Government finally launches consultation on caste discrimination, but only asks “whether” law should change

Posted: Wed, 29th Mar 2017

The Government's consultation on caste discrimination was finally launched this week after years of delay.

The consultation will run until July 2017, "to ensure that everyone will have the opportunity to express their opinions", but it is limited to the narrow question of "whether caste is required to be an aspect of race in the Equality Act", rather than considering how to implement the legal change that Parliament has already sought.

The Equality Act 2010 currently mandates that a minister "must by order amend this section so as to provide for caste to be an aspect of race" as it is considered under the legislation.

NSS executive director Keith Porteous Wood said: "It was expected but concerning that the consultation asks whether there should be legislation, given Parliament has demanded it and the UN strongly recommended it."
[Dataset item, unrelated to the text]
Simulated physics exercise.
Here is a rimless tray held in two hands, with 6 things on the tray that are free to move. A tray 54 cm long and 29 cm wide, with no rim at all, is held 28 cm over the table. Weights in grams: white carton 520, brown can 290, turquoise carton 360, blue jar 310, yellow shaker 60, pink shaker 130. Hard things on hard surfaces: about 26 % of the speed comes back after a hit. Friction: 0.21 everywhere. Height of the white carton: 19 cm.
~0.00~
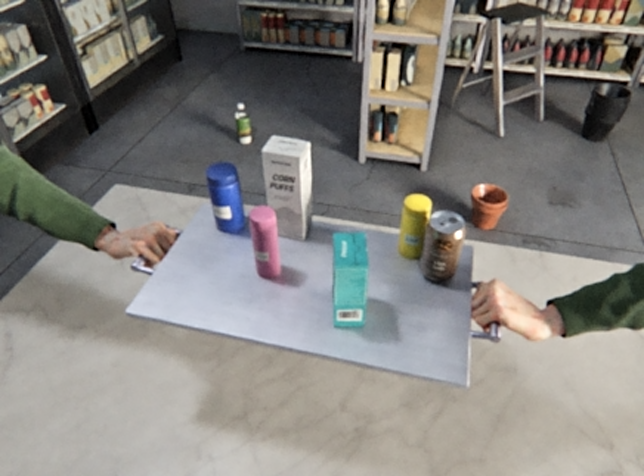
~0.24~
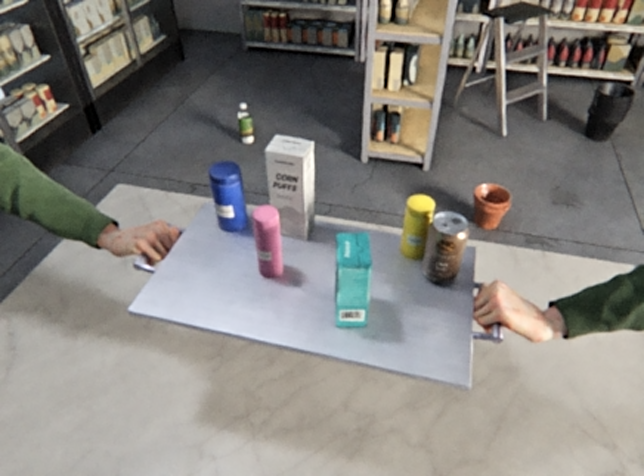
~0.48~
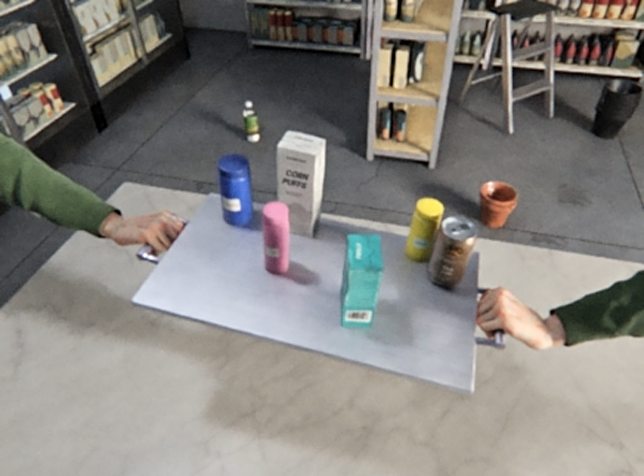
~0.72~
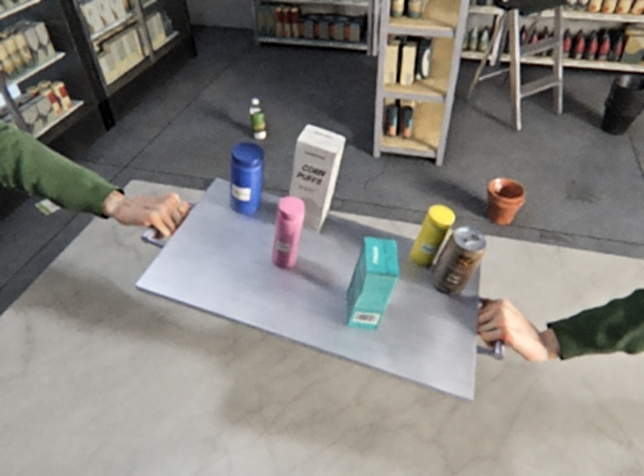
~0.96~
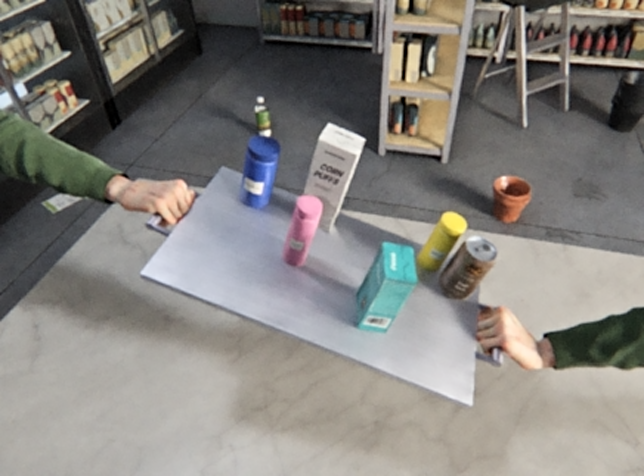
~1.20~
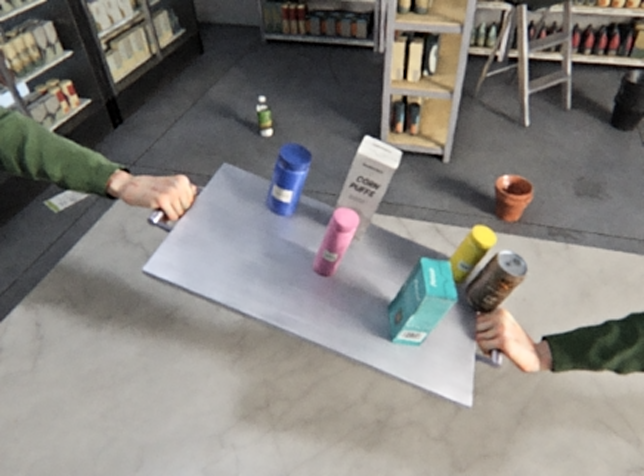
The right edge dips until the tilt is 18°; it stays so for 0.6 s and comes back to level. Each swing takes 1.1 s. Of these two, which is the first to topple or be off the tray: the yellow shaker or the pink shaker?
The former of the two, the yellow shaker.
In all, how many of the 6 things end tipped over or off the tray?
6 of them.
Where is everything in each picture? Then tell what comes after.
The first frame shows tray level; yellow shaker (414, 228); pink shaker (265, 243).
The second frame shows tray level; turquoise carton (352, 281); blue jar (229, 197).
The third frame shows tilt 4°, right edge down; white carton (300, 187); brown can (451, 253).
The fourth frame shows tilt 11°, right edge down; turquoise carton (371, 285); blue jar (246, 179).
The fifth frame shows tilt 16°, right edge down; white carton (329, 181); brown can (466, 270).
The sixth frame shows tilt 18°, right edge down; yellow shaker (469, 255) slid 6 cm; pink shaker (335, 244) slid 6 cm.
After 1.40 s, tilt 18°, right edge down; brown can and yellow shaker now off the tray; pink shaker slid 16 cm near (387, 265); white carton slid 17 cm.
After 1.70 s, tilt 18°, right edge down; white carton, turquoise carton and pink shaker now off the tray; blue jar slid 37 cm.
After 2.00 s, tilt 17°, right edge down; blue jar now off the tray.
After 2.40 s, tilt 7°, right edge down.
By the end (3.4 s), off the tray, white carton, brown can, turquoise carton, blue jar, yellow shaker and pink shaker. Seen from the same camera at the end, yellow shaker near (515, 247). Yellow shaker went at 1.34 s; pink shaker went at 1.68 s.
The foreword to the consultation document says that while no one "should suffer prejudice or discrimination on any grounds", the Government did not want to "create or entrench any notion of caste consciousness or caste-based practices into British society, which may prove counterproductive or divisive."
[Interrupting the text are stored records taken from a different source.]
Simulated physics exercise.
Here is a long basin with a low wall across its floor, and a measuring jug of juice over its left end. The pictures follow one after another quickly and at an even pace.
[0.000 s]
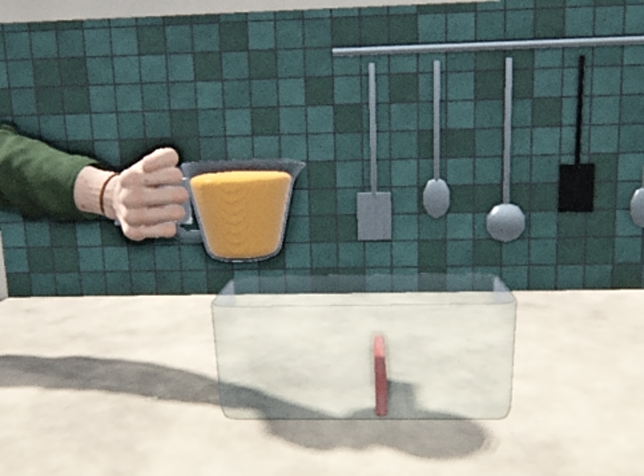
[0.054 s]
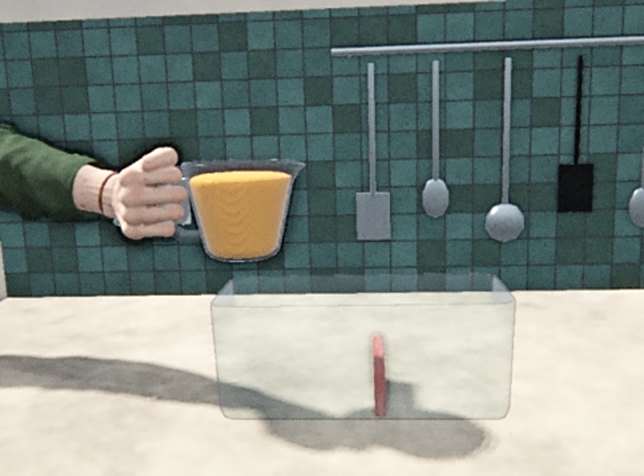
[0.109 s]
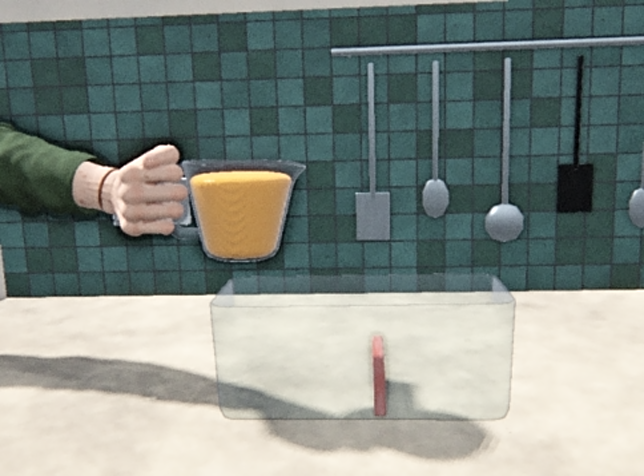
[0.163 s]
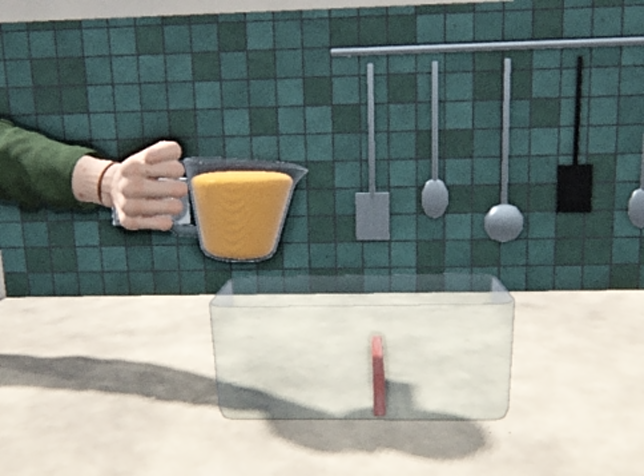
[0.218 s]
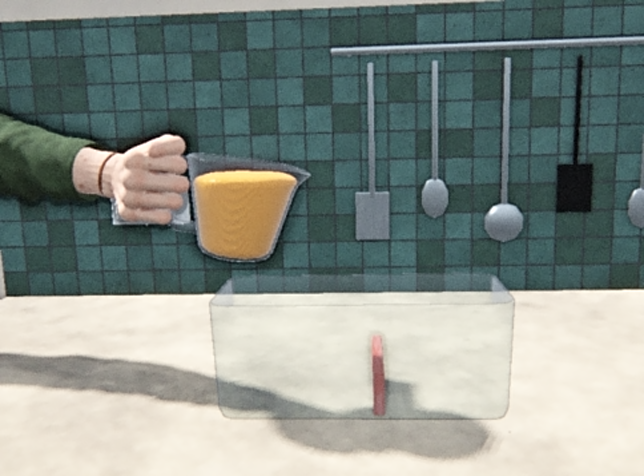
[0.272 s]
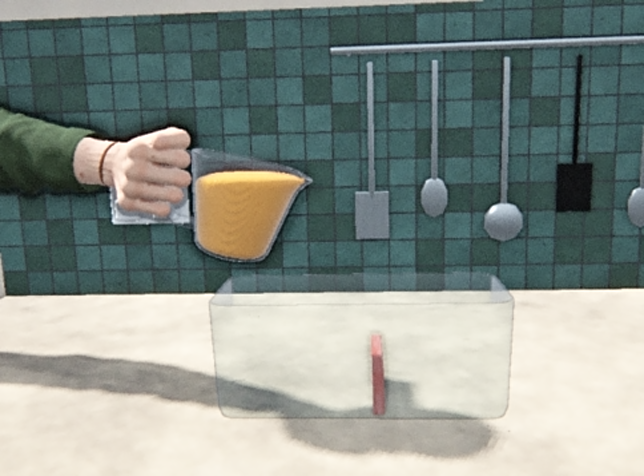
A hand in a green sleeve slowly tilts a jug of orange juice slightly rightward.
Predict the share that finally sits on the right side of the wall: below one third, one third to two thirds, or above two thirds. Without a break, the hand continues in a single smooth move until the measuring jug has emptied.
Short of a third.
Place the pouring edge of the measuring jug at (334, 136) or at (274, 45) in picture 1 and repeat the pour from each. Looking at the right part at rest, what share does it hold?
Try one: 80 %; try two: 20 %.
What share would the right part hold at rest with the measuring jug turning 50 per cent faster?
I'd put it at some 10 percent.
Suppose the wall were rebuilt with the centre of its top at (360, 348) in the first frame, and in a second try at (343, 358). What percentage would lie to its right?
Estimated: 50 % first, 85 % second.
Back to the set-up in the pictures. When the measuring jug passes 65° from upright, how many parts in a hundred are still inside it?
My estimate is close to 65 percent remaining.
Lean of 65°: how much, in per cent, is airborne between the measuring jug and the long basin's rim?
I'd put it at roughly 20 percent of it.
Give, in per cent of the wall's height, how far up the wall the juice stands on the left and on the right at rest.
The left comes to 50 % and the right to 10 %.
A moment on, the measuring jug is tipped part way and 66 per cent is still to pour, 12 is left of the wall and 4 right of it.
Next, the measuring jug is tipped on its side and 16 per cent is still to pour, 58 is left of the wall and 18 right of it.
Then the measuring jug is tipped on its side and 1 per cent is still to pour, 80 is left of the wall and 18 right of it.
Later the measuring jug is tipped on its side and 0 per cent is still to pour, 81 is left of the wall and 18 right of it.
Finally, 81 per cent lies left of the wall, 18 right of it and 1 outside.
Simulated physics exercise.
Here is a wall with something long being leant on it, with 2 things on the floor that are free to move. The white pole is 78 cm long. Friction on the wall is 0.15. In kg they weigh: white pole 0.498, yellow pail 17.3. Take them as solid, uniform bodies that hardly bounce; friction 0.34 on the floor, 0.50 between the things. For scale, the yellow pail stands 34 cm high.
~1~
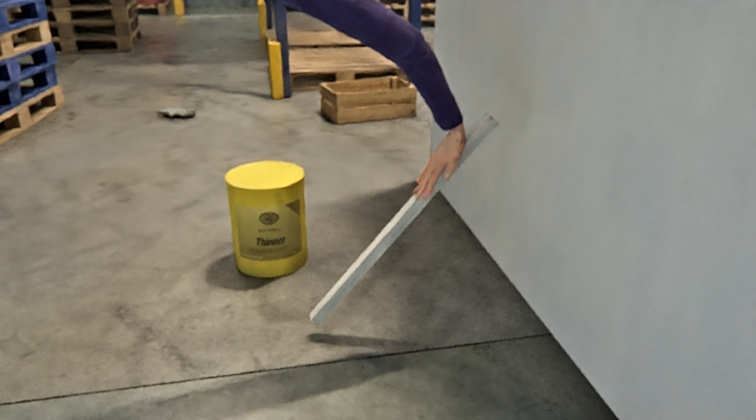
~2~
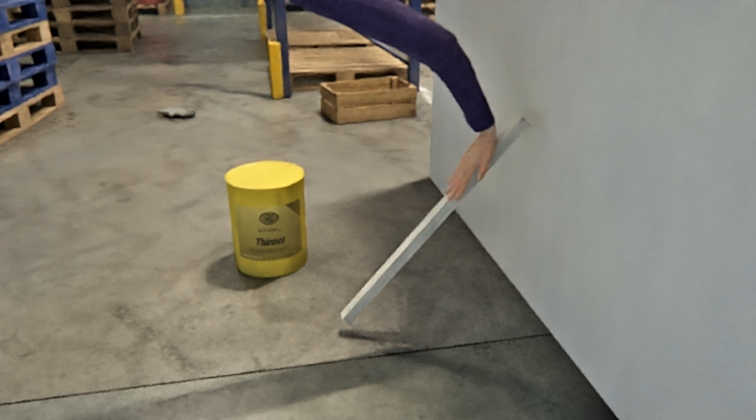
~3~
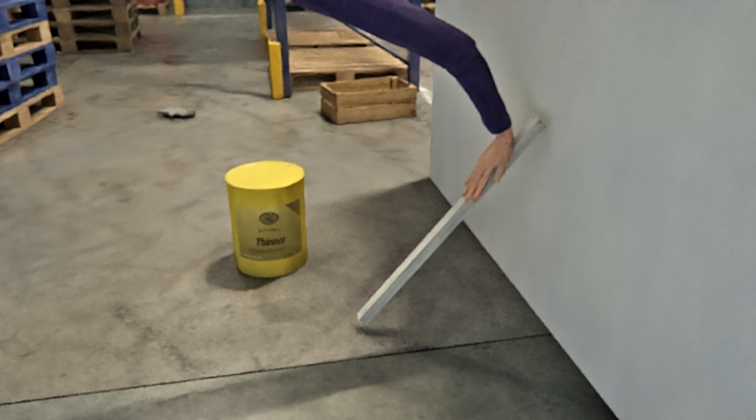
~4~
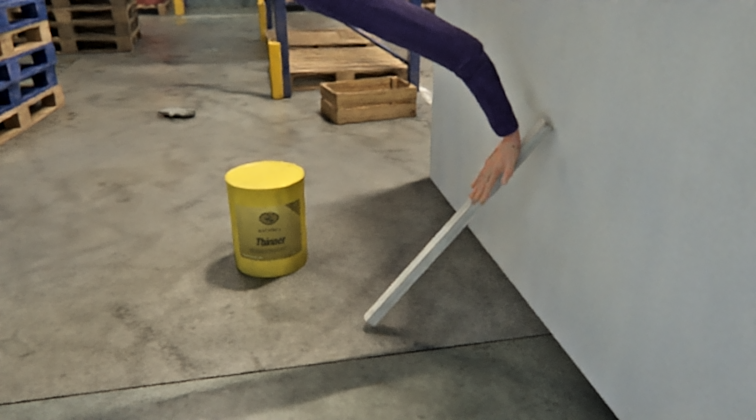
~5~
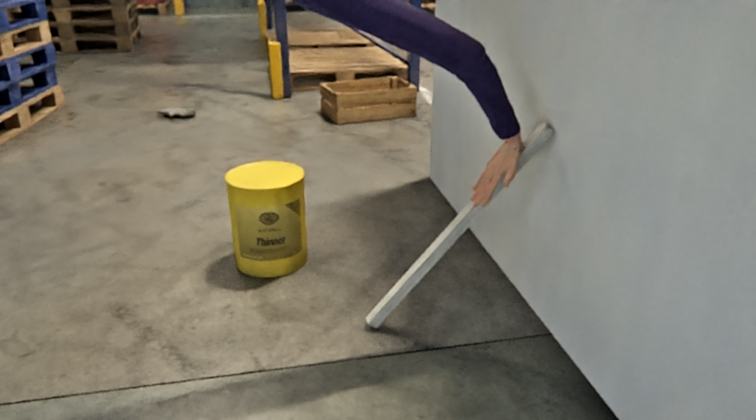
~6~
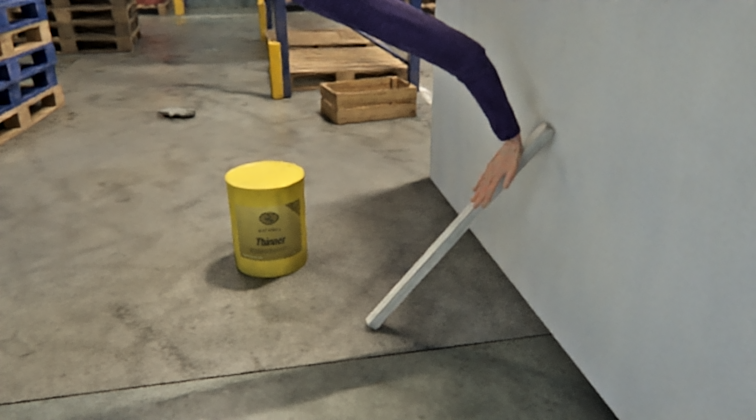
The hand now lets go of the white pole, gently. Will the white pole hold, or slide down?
In the end the pole gives way.
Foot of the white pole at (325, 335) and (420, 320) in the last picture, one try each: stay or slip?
In the first case it slides down; in the second case it remains leaning.
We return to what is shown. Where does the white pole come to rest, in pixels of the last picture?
Around (406, 319).
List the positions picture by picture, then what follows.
In the first picture, 17 cm still to go; white pole (400, 223); yellow pail (269, 218).
In the second picture, 8 cm still to go; white pole (431, 223); yellow pail (269, 218).
In the third picture, 3 cm still to go; white pole (447, 224); yellow pail (269, 218).
In the fourth picture, 1 cm still to go; white pole (455, 226); yellow pail (269, 218).
Leant on the wall, still held; white pole (456, 229); yellow pail (269, 218), in the fifth picture.
Leant on the wall, still held; white pole (456, 230); yellow pail (269, 218), in the sixth picture.
Then, 0.50 s later than the last frame, white pole sunk by 15° near (435, 253).
Then, 0.70 s later than the last frame, white pole sunk by 49° near (407, 319).
When it is over, lying over on the floor, white pole; yellow pail within 10 cm of the start. End places, in pixels of the last picture, white pole near (407, 319). The pole slides down.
The Government said it did not want to "associate caste issues with any one particular community or religion".

The Government has also expressed concern that dealing with caste discrimination through legislation would create a stereotype of caste "as a discriminatory practice of certain ethnic groups creating potential problems in the harmony of the social fabric of modern British society."

Mr Wood said this kind of objection would be "unthinkable" in any other type of equality consultation. "A report commissioned by the UK Government concluded in 2010 that caste-based practices existed in quarters of British society. Far from introducing caste consciousness the required legislation would tackle existing prejudices," he added.

That report estimated that there were between 50,000 and 200,000 'low caste' people in Britain who could be "at risk" of caste discrimination. The authors said that a "major quantitative survey" would need to be carried out for a more accurate figure.

Currently those who do face discrimination due to their perceived 'low caste' status must rely on ambiguous case law and making a legal argument that an interpretation of the Equality Act can includes caste under race, but this is risky, expensive and does not provide expansive enough legal protection, the NSS said.

The Society has rejected the Government's assertion that allowing case law to develop would be sufficient in creating precedents that caste should be treated as a sub-section of race.

"An explicit reference to caste is required," Mr Wood said. "The Government is seeking consultation responses on the 'disadvantages' of relying on case law to implement a ban on caste-based discrimination, so at the very least this consultation will give us a chance to raise the serious problems with this approach."

Despite the limited parameters of the consultation, the NSS has welcomed the Government's statement in the consultation that "categorising or treating people by reference to their origins, in particular their caste" is unacceptable.

Conservative MP Bob Blackman criticised attempts to outlaw caste discrimination on the basis that it is "unwanted" by the Hindu community.